Secondo quanto riporta il collaboratore di giustizia Francesco Michienzi il rapporto degli Anello-Fruci con gli imprenditori di Pizzo è nato «in occasione della costruzione del villaggio turistico Garden Resort Calabria sito nel comune di Curinga “per fargli capire che quella zona senza di noi non era sicura”».

La visita di Rocco Anello

In seguito alle intimidazioni, andò lo stesso Rocco Anello, boss di Filadelfia, a minacciare gli imprenditori per imporre il pizzo e l’affidamento dei lavori alle ditte scelte da lui «sennò stati attento che una fucilata lì arriva prima da là sopra, da Filadelfia, che da là sotto (ovvero, secondo le ricostruzioni, da Limbadi, ndr)». Secondo Michienzi, Rocco Anello aveva un tarlo sul villaggio Club Med (ex villaggio Garden) situato in zona Difesa nel Comune di Pizzo Calabro perché «quel villaggio come custodi aveva tutti i ragazzi di Accorinti che faceva riferimento ai Mancuso».

La raccolta voti e il latitante nascosto

Sul tema Stillitani sono stati ascoltati anche i collaboratori Andrea Mantella, Gennaro Pulice, Antonio Accorinti, Onofrio Barbieri.
Il rapporto tra gli Stillitani e le cosche si sarebbe evoluto – raccontano i collaboratori – con la richiesta, tramite un uomo di fiducia degli Stillitani, Bruno Mercuri, di raccolta di voti in favore di Francescantonio Stillitani e, da parte della consorteria, della richiesta di nascondere un latitante di Reggio Calabria, Peppe De Stefano, legato alla cosca Bonavota.

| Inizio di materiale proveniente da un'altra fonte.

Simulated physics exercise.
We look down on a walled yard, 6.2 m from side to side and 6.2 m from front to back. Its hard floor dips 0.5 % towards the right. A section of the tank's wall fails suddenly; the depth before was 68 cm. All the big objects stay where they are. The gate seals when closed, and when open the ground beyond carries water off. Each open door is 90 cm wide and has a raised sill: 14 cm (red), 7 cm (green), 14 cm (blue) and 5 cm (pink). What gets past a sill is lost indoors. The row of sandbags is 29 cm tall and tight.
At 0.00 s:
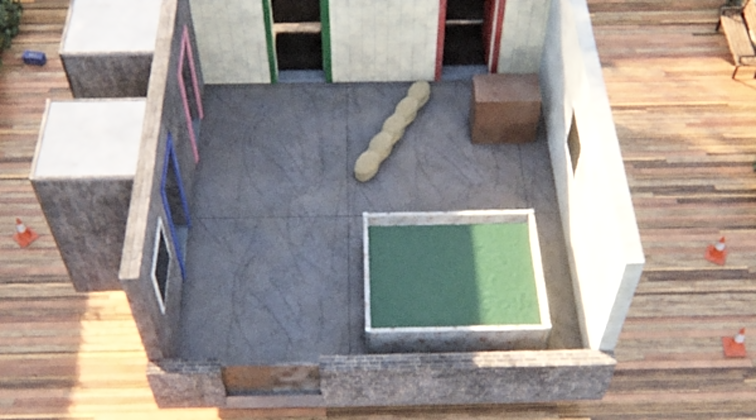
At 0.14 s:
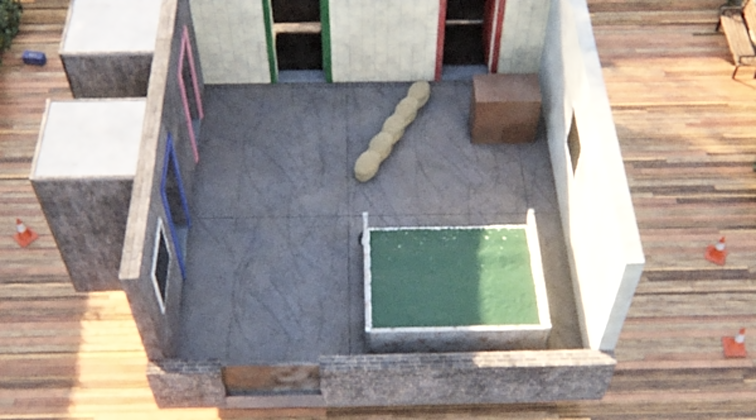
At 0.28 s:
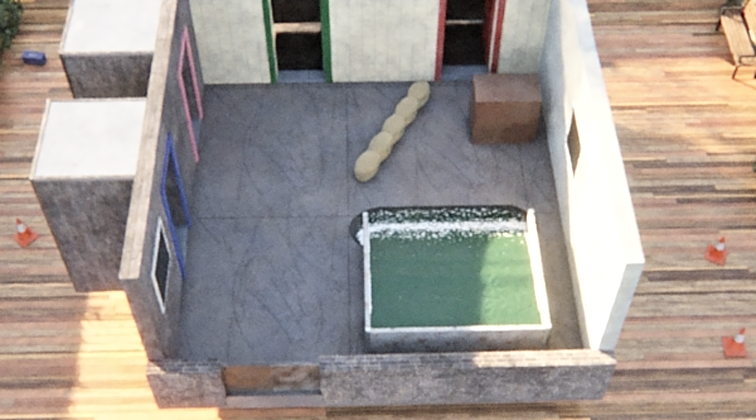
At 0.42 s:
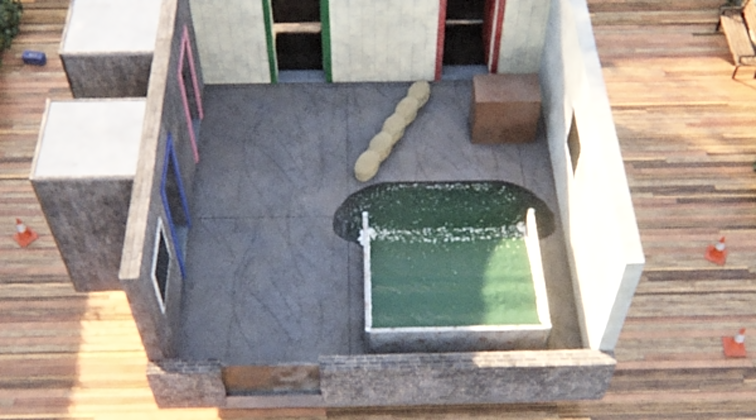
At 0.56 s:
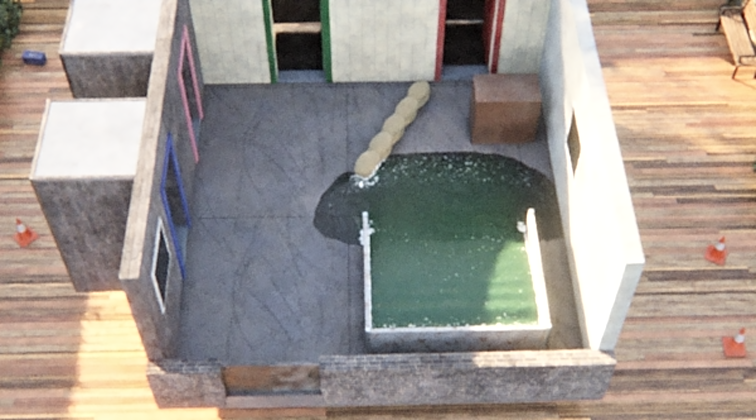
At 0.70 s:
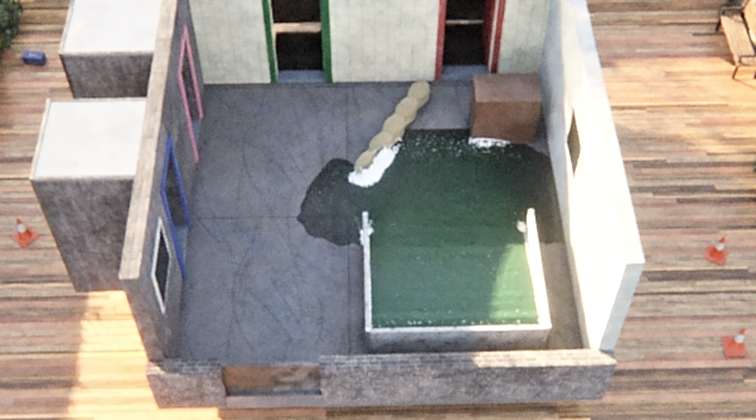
Green water burst out through the far side of a white-edged tank in a walled yard, then spread over the grey floor, foaming around the end of a lumpy tan barrier and reaching a brown box.
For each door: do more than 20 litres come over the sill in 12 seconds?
Within that time: At the red door it passes the limit; at the green door it stays under the limit; at the blue door it does not reach the limit; at the pink door it exceeds the limit.
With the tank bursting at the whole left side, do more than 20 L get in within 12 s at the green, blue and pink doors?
Then: Green above, blue past it, pink past it.
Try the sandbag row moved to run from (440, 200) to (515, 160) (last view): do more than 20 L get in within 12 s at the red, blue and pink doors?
Then: Red above, blue not over, pink past it.
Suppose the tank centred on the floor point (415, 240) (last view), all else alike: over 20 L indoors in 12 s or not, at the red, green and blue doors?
Against that limit: Red over, green over, blue not over.
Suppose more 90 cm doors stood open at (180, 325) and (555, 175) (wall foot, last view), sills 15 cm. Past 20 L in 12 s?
In that order: Below, above.
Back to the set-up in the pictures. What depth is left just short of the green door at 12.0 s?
Some 5.5 cm.
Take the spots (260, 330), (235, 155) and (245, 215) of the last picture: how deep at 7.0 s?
About 2, 8 and 10 cm.
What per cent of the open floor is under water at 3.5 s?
Some 65 per cent of it.
After 1.4 s water covers 35 % of the floor and is deepest (42 cm) near (550, 155); red door 8 cm at the sill, 18 L in, green door not reached, blue door not reached, pink door not reached.
After 2.2 s water covers 50 % of the floor and is deepest (44 cm) near (538, 89); red door 31 cm at the sill, 166 L in, green door not reached, blue door not reached, pink door 3 cm at the sill, 0 L in.
After 3.5 s water covers 65 % of the floor and is deepest (43 cm) near (440, 83); red door 27 cm at the sill, 386 L in, green door 4 cm at the sill, 1 L in, blue door not reached, pink door 9 cm at the sill, 21 L in.
After 7.0 s water covers 90 % of the floor and is deepest (21 cm) near (587, 375); red door 12 cm at the sill, 511 L in, green door 5 cm at the sill, 2 L in, blue door 9 cm at the sill, 0 L in, pink door 8 cm at the sill, 73 L in.
After 12.0 s water covers 95 % of the floor and is deepest (14 cm) near (522, 180); red door 5 cm at the sill, 512 L in, green door 6 cm at the sill, 2 L in, blue door 8 cm at the sill, 0 L in, pink door 4 cm at the sill, 79 L in.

Latitante del quale gli Stillitani conoscevano l’identità. Secondo l’accusa questa evoluzione avrebbe segnato la svolta degli Stillitani da vittime in complici, o meglio, in concorrenti esterni.
Di parere contrario il Collegio che non ravvisa elementi, oltre ogni ragionevoli dubbio, per le tesi accusatorie.

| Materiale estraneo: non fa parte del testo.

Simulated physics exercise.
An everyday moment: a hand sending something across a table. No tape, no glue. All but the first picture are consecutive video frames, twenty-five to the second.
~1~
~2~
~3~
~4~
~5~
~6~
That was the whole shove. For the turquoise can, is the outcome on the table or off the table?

Valutazioni sui collaboratori

Secondo l’accusa il filo conduttore dei vari narrati verte sul «vantaggio asseritamente conseguito da Emanuele Stillitani e Francescantonio Stillitani». A parere dei giudici «occorre valutare l’aspetto relativo alla negoziazione della protezione e al mantenimento del controllo della struttura da parte degli imputati, che non avevano più la gestione del villaggio, ormai in capo alla Valtur – dato su cui l’accusa ha focalizzato l’attenzione. Per effettuare tale valutazione non può prescindersi dalla considerazione che è senz’altro pacifico che le cosche avessero pieno potere all’interno dei villaggi riconducibili agli Stillitani ed è altrettanto chiaro che l’ingresso dei sodali nei villaggi sia stato imposto dalla consorteria. L’imposizione riguardava anche le scelte delle ditte e delle forniture. Le dichiarazioni dei collaboratori sul punto sono collimanti».

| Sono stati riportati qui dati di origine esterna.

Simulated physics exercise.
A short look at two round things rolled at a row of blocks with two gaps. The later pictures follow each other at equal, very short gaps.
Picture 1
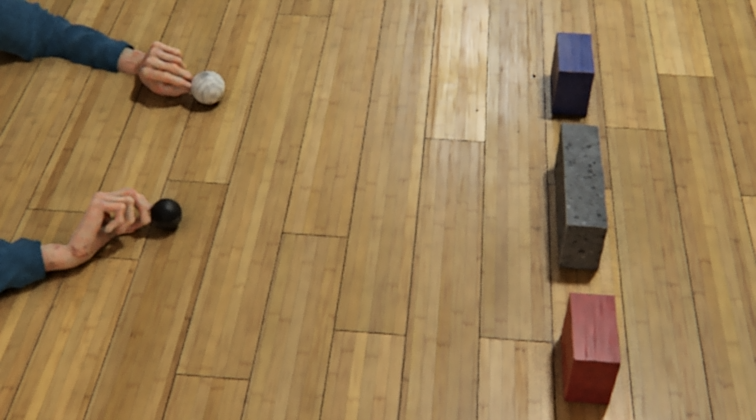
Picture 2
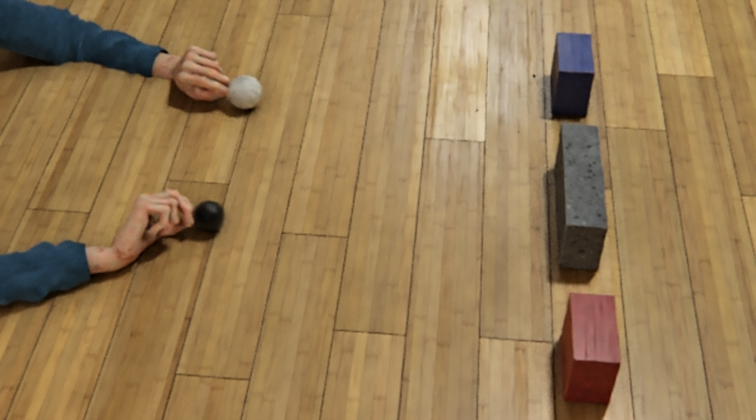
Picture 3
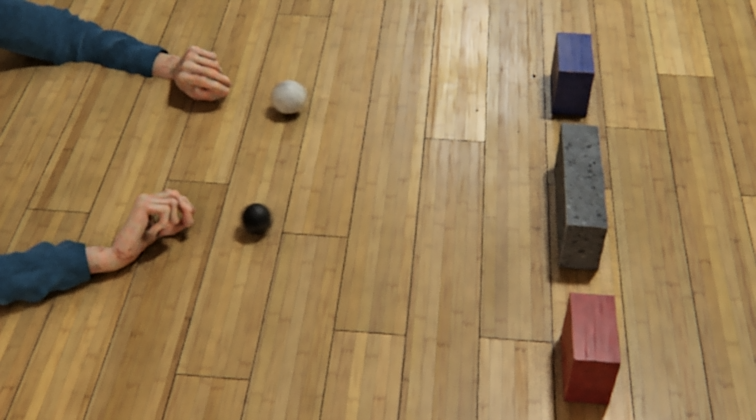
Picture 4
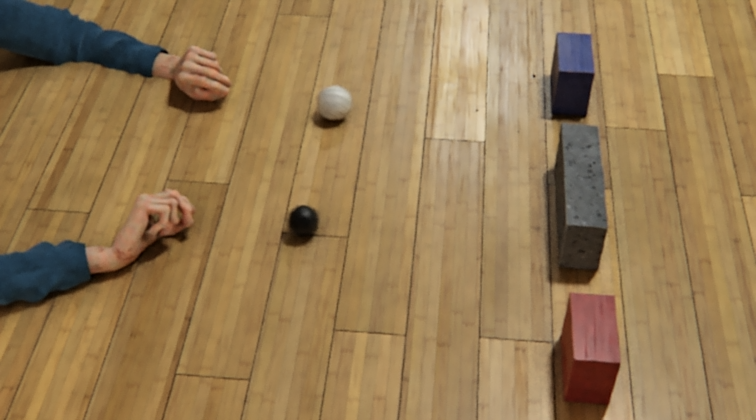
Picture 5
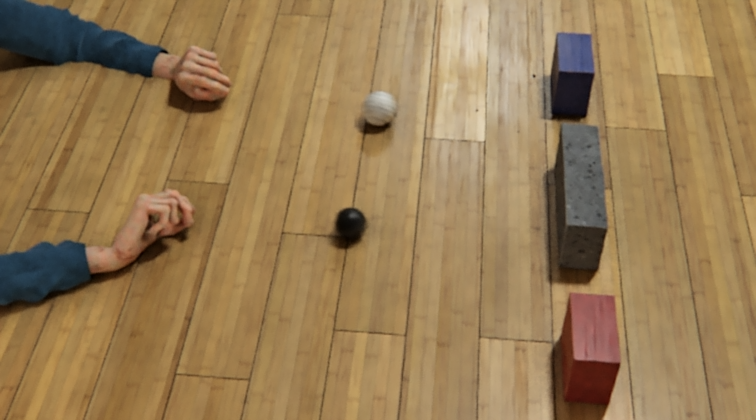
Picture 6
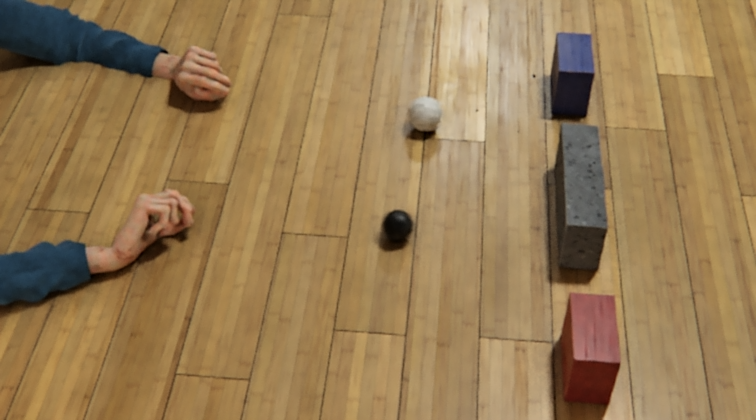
A whitish ball and a smaller black ball roll side by side from left to right across a wooden plank floor, seen from above at a steady angle. Two hands in blue sleeves reach in from the left, push them forward, release them and stay behind. On the right stand a blue block, a taller speckled grey one and a red one, all motionless.
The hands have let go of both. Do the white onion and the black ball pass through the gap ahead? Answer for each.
As it turns out, the white onion rolls through, the black ball bounces off.
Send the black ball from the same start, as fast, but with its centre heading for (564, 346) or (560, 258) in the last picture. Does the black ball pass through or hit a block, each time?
In that order, it does not get past; strikes a block.
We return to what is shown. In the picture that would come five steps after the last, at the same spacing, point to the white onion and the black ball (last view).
Near (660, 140) and (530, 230).
Then, 0.56 s past the last view, white onion heading on; black ball coming back near (522, 227).
Finally, the white onion passes through its gap; the black ball hits a block, near (500, 217).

Nessun elemento inequivocabile

Dunque vittime o complici? La risposta al quesito non trova una riposta inequivocabile: «L’atteggiamento degli Stillitani è un atteggiamento che finisce con l’adeguarsi alle richieste, così certamente consentendo alle cosche di mantenere il potere. Non sono però emersi elementi inequivocabili deponenti nel senso che a tanto corrisponda un vantaggio per gli stessi imputati. La lettura dei brani non comprova in termini di certezza tale conclusione, risultando percorribile anche la versione alternativa che vede gli imputati concludere un’intesa al fine di scongiurare ulteriori danni».